Cette saison 7 sonne le passage de relais entre Anne Landois, qui a marqué la série en signant avec son équipe l’écriture de plusieurs saisons, et Marine Francou. « Quand j’ai coécrit un épisode de la saison 6, je ne savais pas du tout que cette proposition me serait faite », se souvient-elle. A la fin de la saison 6, la production lui propose de prendre la direction de l’écriture. « J’avais un fort attachement depuis longtemps à cette série. C’était un peu vertigineux, mais j’en ai eu très envie. Ce qui était important, c’était de le réussir à ma manière. »
aMarine Francou a imposé sa méthode, « l’écriture à plusieurs scénaristes en atelier ». Une technique qu’elle avait expérimentée avec succès sur Un Village français. « Pendant plusieurs mois, on s’est réunis dans une salle de la production avec une équipe de quatre auteurs pour bâtir les arches de cette saison, en partant toujours de l’intimité des personnages », explique la scénariste. Ce travail collégial a permis d’écrire plus vite les 12 épisodes qui composent la saison et « d’impliquer tout de suite d’autres auteurs. Du coup, on est plusieurs à prendre possession de l’histoire ».
Un nouveau domaine d’enquête
Une fois le parcours des personnages définis, les scénaristes choisissent le domaine de l’enquête. « Dans Engrenages, l’intime des personnages se raconte à travers elle », souligne Marine Francou. Des affaires comme celles des braqueurs en col blanc qui auraient détourné des caisses de l’Etat 1,6 milliard d’euros de TVA sur les quotas carbone ou encore celle de « la fièvre jaune », qui a abouti au démantèlement d’un réseau de blanchiment de l’argent de la drogue par des grossistes du « Sentier chinois », à Aubervilliers. « Ces affaires de blanchiment montraient des réseaux qui connectent des gens avec des profils très différents, des trafiquants de drogue, des banquiers, des conseillers en placements fiscaux, des politiques, des étudiants, tous reliés par une même valeur, l’argent », résume-t-elle.
Cette intrigue a confronté d’un côté les institutions policières et judiciaires que servent nos héros et qui manquent de moyens, et de l’autre, la délinquance financière qui organise de façon toujours plus efficace la fraude fiscale.
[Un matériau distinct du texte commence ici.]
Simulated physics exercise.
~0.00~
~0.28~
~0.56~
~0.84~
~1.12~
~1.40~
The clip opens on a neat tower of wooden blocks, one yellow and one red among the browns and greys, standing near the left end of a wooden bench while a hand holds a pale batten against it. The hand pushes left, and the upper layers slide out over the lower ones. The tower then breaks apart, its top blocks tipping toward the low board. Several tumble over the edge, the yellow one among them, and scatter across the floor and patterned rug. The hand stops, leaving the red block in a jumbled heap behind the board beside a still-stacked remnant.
Bref, une arène intéressante au « moment où le pouvoir politique et les grandes institutions manquent cruellement de moyens et que cela menace la cohésion sociale », estime la scénariste. Pour explorer ce domaine particulier du monde de la finance, en plus des consultants habituels – Engrenages est écrit avec l’aide de policiers, magistrats et avocats –, « on a eu l’aide spécifique de quelqu’un qui connaît bien ces sujets-là, parce que cela ne s’improvise pas », raconte la scénariste.
Un nouveau meurtre
Outre cette nouvelle intrigue, Engrenages prend un douloureux virage [Attention spoit !] au tout début du premier épisode, avec le décès du commissaire Herville, retrouvé mort dans un restaurant chinois du 13e arrondissement. « L’idée de faire mourir un personnage très fort comme Herville n’est pas venue de gaieté de cœur, mais d’une nécessité dramaturgique. Vu l’état dans lequel sont Laure et Gilou à la fin de la saison 6, le drame intime qu’ils vivent, il fallait, pour qu’ils se remettent à travailler ensemble, une enquête à laquelle aucun des deux ne peut échapper », analyse la scénariste.
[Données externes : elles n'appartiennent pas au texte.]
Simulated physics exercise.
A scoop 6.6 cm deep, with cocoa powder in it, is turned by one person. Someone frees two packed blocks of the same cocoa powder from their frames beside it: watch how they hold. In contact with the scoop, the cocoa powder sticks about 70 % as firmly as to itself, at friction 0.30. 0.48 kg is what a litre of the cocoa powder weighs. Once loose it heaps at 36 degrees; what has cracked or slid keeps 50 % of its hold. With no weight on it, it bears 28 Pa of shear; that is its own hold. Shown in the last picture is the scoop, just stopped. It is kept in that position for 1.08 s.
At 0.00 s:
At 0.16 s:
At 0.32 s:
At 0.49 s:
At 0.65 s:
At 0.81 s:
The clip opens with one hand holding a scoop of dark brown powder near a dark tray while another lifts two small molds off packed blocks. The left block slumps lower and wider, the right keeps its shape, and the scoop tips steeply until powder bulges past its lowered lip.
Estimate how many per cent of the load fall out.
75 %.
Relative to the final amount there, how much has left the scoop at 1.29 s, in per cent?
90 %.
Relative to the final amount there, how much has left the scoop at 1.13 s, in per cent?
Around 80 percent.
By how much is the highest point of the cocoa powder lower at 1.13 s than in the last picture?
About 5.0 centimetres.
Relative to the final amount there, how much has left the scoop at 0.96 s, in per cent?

Après le « départ réussi » de Tintin en saison 6, la saison 7 introduit également un nouveau héros, Ali Amrani (Tewfik Jallab), jeune recrue de la DPJ, idéaliste et sportif. Le personnage d’Ali est né du fait que « la police est l’une des institutions qui réussit le mieux la mixité et la série ne le racontait pas du tout. Mais on n’avait pas envie de tomber dans les clichés et ce n’est pas parce qu’il est maghrébin que toute sa personnalité se définit autour de ça », souligne Marine Francou. Même si tout les oppose, l’amitié unit Ali à Gilou. « Les jeunes dans la PJ n’envisagent pas leur métier comme leurs aînés. Ils veillent à leur équilibre personnel et sont assez à cheval sur la procédure et moins enclins à franchir les lignes comme nos personnages historiques. Il y a là un conflit de génération », détaille encore Marine Francou.
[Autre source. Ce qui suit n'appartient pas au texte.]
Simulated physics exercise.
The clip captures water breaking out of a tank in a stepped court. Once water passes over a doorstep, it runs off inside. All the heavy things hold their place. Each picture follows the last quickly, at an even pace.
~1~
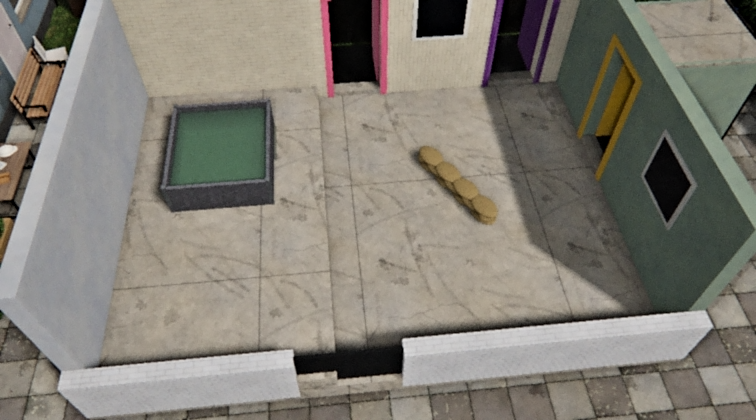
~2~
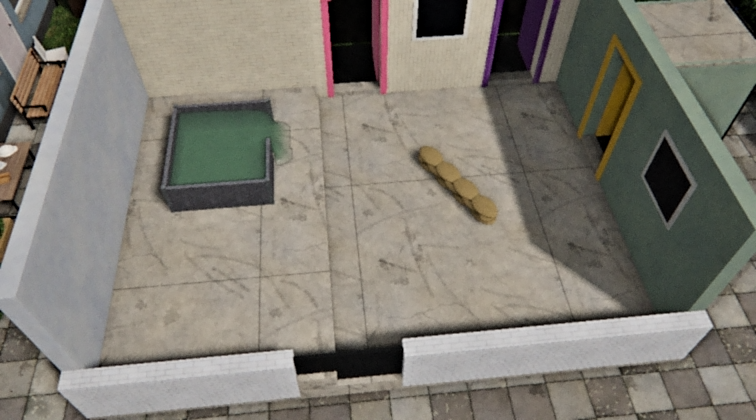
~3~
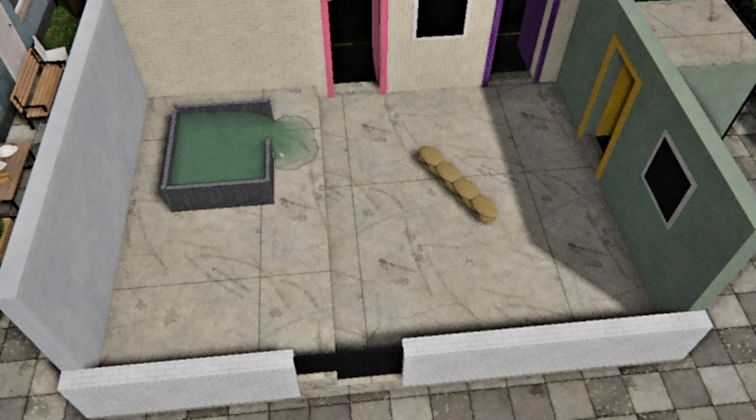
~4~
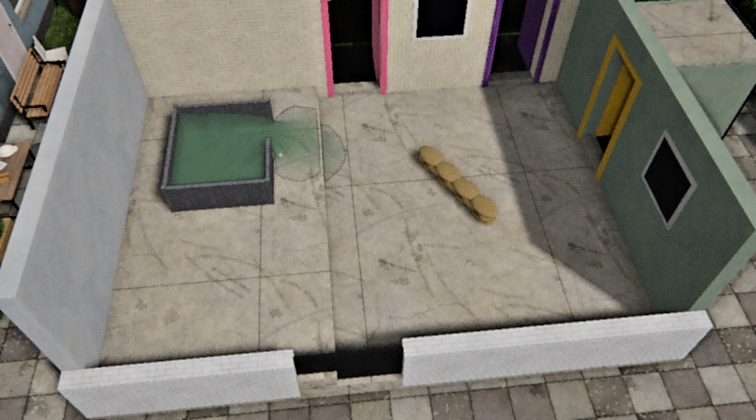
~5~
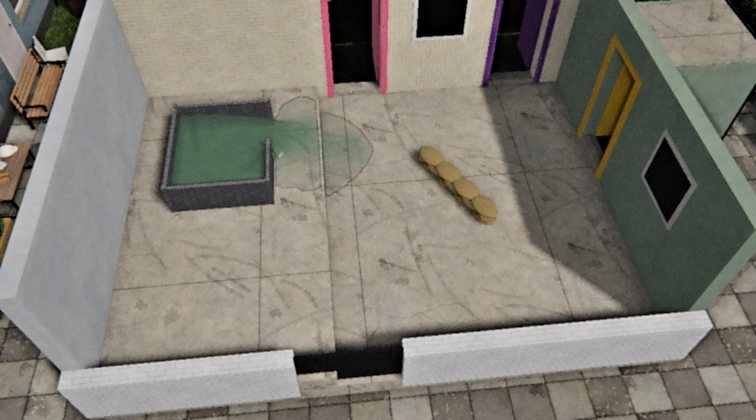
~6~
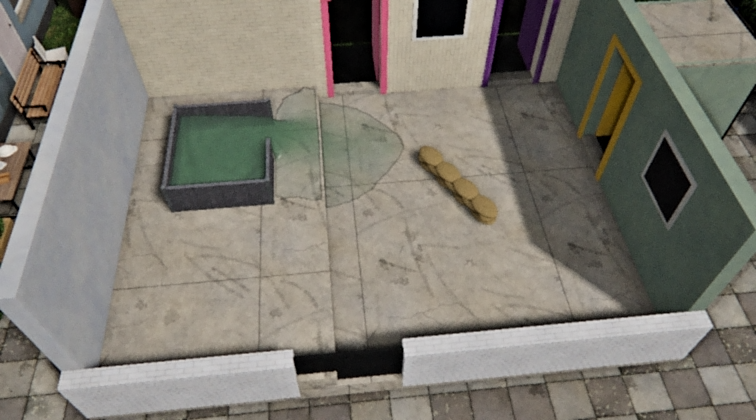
At the start, a dark-walled tank of green water sits still at the left of a walled court, with a row of round tan objects to its right. Water then breaks out through the tank's right side and spreads rightward across the paving in a thin, widening fan, nearing the tan row.
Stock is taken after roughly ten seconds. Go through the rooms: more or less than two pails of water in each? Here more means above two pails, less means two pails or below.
Yellow door: Less; purple door: Less; pink door: Less.
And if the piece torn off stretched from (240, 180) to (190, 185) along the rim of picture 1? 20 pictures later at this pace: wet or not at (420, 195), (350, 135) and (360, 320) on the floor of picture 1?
Listed order gives left alone; left alone; sopping.
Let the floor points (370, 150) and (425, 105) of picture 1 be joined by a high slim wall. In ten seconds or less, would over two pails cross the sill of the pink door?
The pink door exceeds it.
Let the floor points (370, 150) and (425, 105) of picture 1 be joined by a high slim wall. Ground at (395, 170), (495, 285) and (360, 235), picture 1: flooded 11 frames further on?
Submerged, untouched, untouched.
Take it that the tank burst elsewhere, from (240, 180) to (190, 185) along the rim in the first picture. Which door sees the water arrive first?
The yellow-painted one.
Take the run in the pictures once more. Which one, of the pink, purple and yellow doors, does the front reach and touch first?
First comes the door marked pink.
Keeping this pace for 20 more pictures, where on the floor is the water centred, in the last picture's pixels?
Roughly (367, 156).
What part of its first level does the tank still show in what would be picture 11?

La saison 6 avait laissé les héros d’Engrenages en état de crise profonde. Cette nouvelle saison va les montrer « dans un moment d’extrême vulnérabilité », mais aussi « montrer comment ils reviennent tous à la vie ». Cette saison 7 marque, autant pour la série que pour ses héros, un nouveau départ. Pour preuve, même Joséphine va partir à la reconquête de son humanité.